The Science of Running

As a child, Young-Hui Chang would watch National Geographic TV shows and marvel at cheetahs chasing down gazelles, apes swinging through trees, vampire bats slicing through the air.

After beginning his academic career in mechanical engineering, Chang’s interest in animal locomotion returned. He wrote his doctoral dissertation on how humans run in strange environments, such as reduced gravity.

Now the director of Georgia Tech’s Comparative Neuromechanics Laboratory and an assistant professor in the School of Applied Physiology, Chang studies how animals—particularly humans—move.

“As scientists, we still don’t understand a lot about how we walk,” Chang says. “A 2-year-old can do it instinctively, but from a scientific perspective, we’re still trying to grasp what the nervous system is trying to do.”

The motion of running has been compared to that of a bouncing ball, but Chang likens it to a pogo stick, bouncing up and down. Still, human legs are far more complex than the toy’s linear springs.

The human leg has “motor redundancy,” Chang says, which means there are more muscles than are needed. Because each step is different, different muscles are used every time a foot touches the ground, each muscle helping the others compensate for injuries or changes in terrain.

“We know we have a destination or speed as a goal, but what are the physiologically relevant targets that the nervous system actually monitors?” Chang asks. “Is it overall force on the ground? Is it foot position?”

To answer those questions, Chang and his team study runners on a specialized treadmill in their lab. It’s actually two treadmills, side by side, and a subject runs with one foot on each belt. The instrumented treadmills measure the force of each footstep while a motion-capture system measures muscle activity.

On the other side of the lab, the team studies the movement of rats using an X-ray system that captures video at 500 frames per second.

Typically the team brings in healthy young people—there are plenty of those to find around campus, Chang notes—to serve as control subjects. They also test out the motion of amputee subjects.

“We’ve brought in some elite people with limb loss, Paralympic caliber,” Chang says. “It’s been really impressive watching them. It’s pretty humbling, actually. They’re coming in with a prosthetic leg, and they can run circles around most of us.”
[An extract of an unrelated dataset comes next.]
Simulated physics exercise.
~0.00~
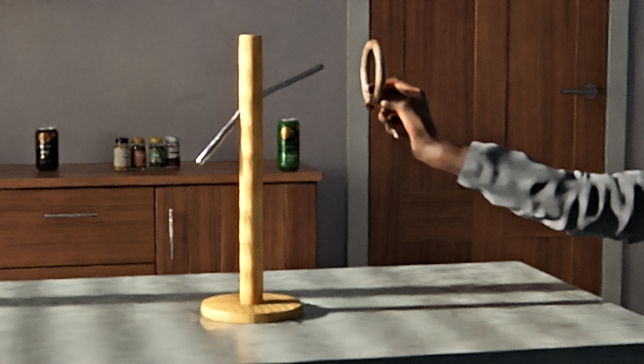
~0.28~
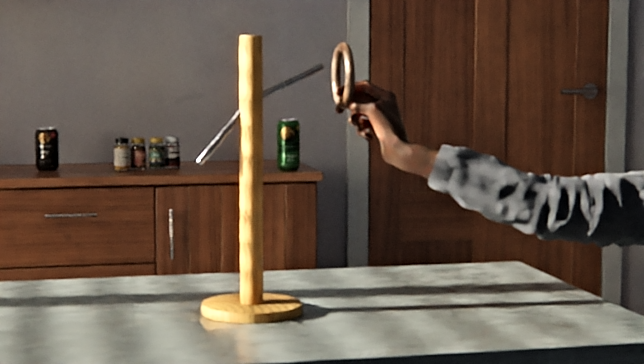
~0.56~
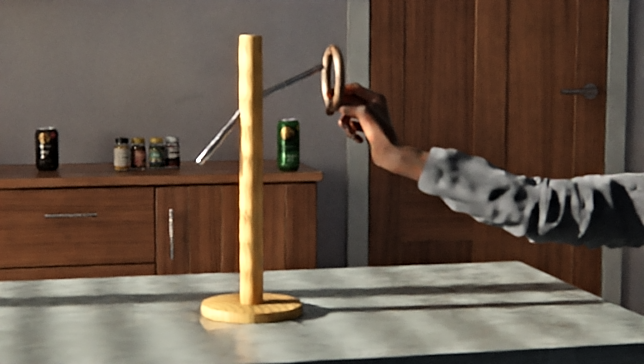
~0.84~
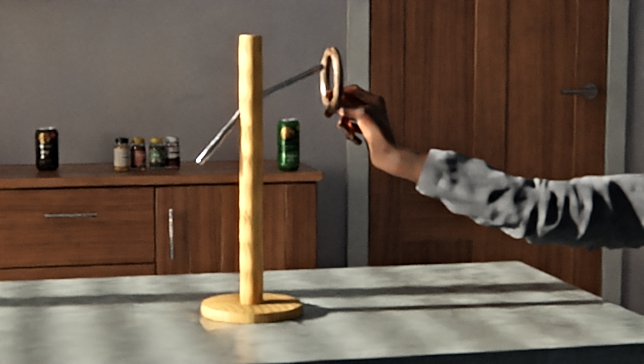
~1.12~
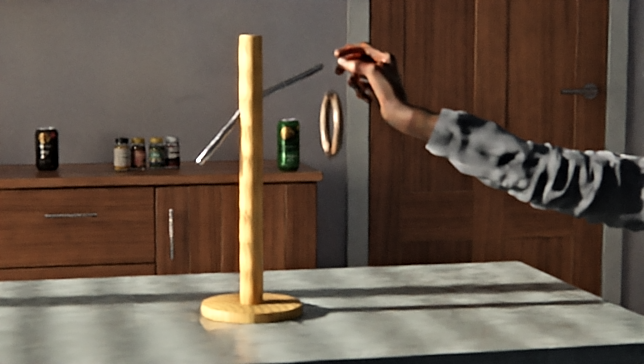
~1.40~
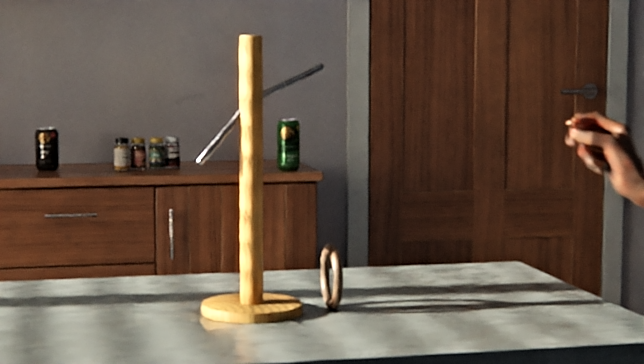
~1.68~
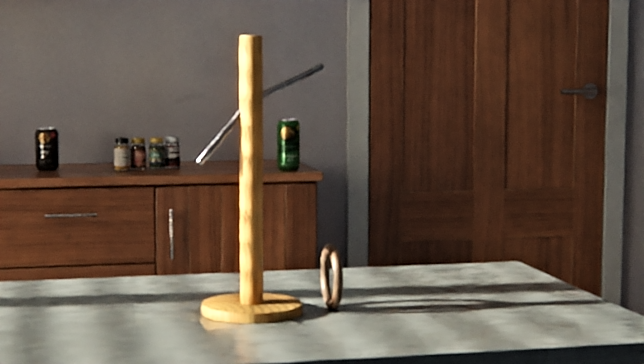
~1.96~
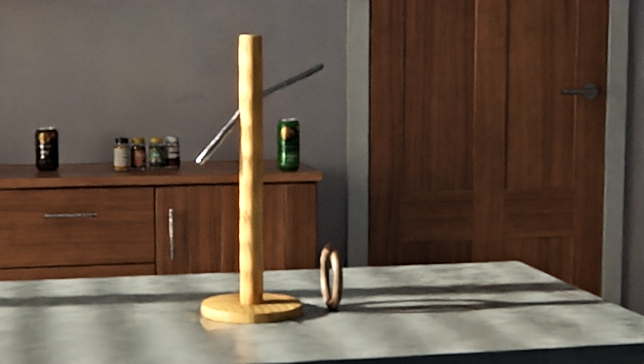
A brown ring, held upright in the fingers of a hand in a patterned grey sleeve, starts to the right of a pale wooden peg stand on a table. The hand carries it left toward the stand, slowing until the ring hangs still near the end of a slanted metal rod. The fingers then open, and the ring drops straight down while the hand draws back to the right. It lands on the tabletop beside the stand's round base as the hand leaves view. The ring stays there, standing on its edge, with the peg empty.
Chang hopes that a more thorough understanding of how legs move will improve rehabilitation techniques and prosthetics in the future.

One of his more interesting discoveries is that, contrary to the old proverb, most creatures learn to run before they walk.

“Most people in the field would be surprised to hear that,” Chang says. “Running is relatively simple. Most of your joints are doing the same thing at the same time. When you’re walking, joints are doing different things at different times. Different muscles are being activated. In terms of the physics … like a rolling coin, there’s some stabilization just by moving faster.”

Chang notes that baby chickens can take as long as two weeks to learn to walk, but they run almost as soon as they’re hatched.

One of the pitfalls of Chang’s research is that he’s always analyzing how he and others move.

“I do think about it a lot when I run or when I am out in public,” he says. “I’ll be at the mall and analyze people as they walk by, try to guess what’s wrong with them if I see a limp.”

He describes his research as curiosity-driven, understanding just for the sake of understanding. An upcoming project will look into the mechanics behind flamingos’ iconic one-legged pose.

“It might seem very esoteric to study these different and even strange experimental set ups, but they are all carefully thought through to add to the larger puzzle of gaining a fundamental understanding of how locomotion is controlled,” he said. “We’re making some really good strides, no pun intended.”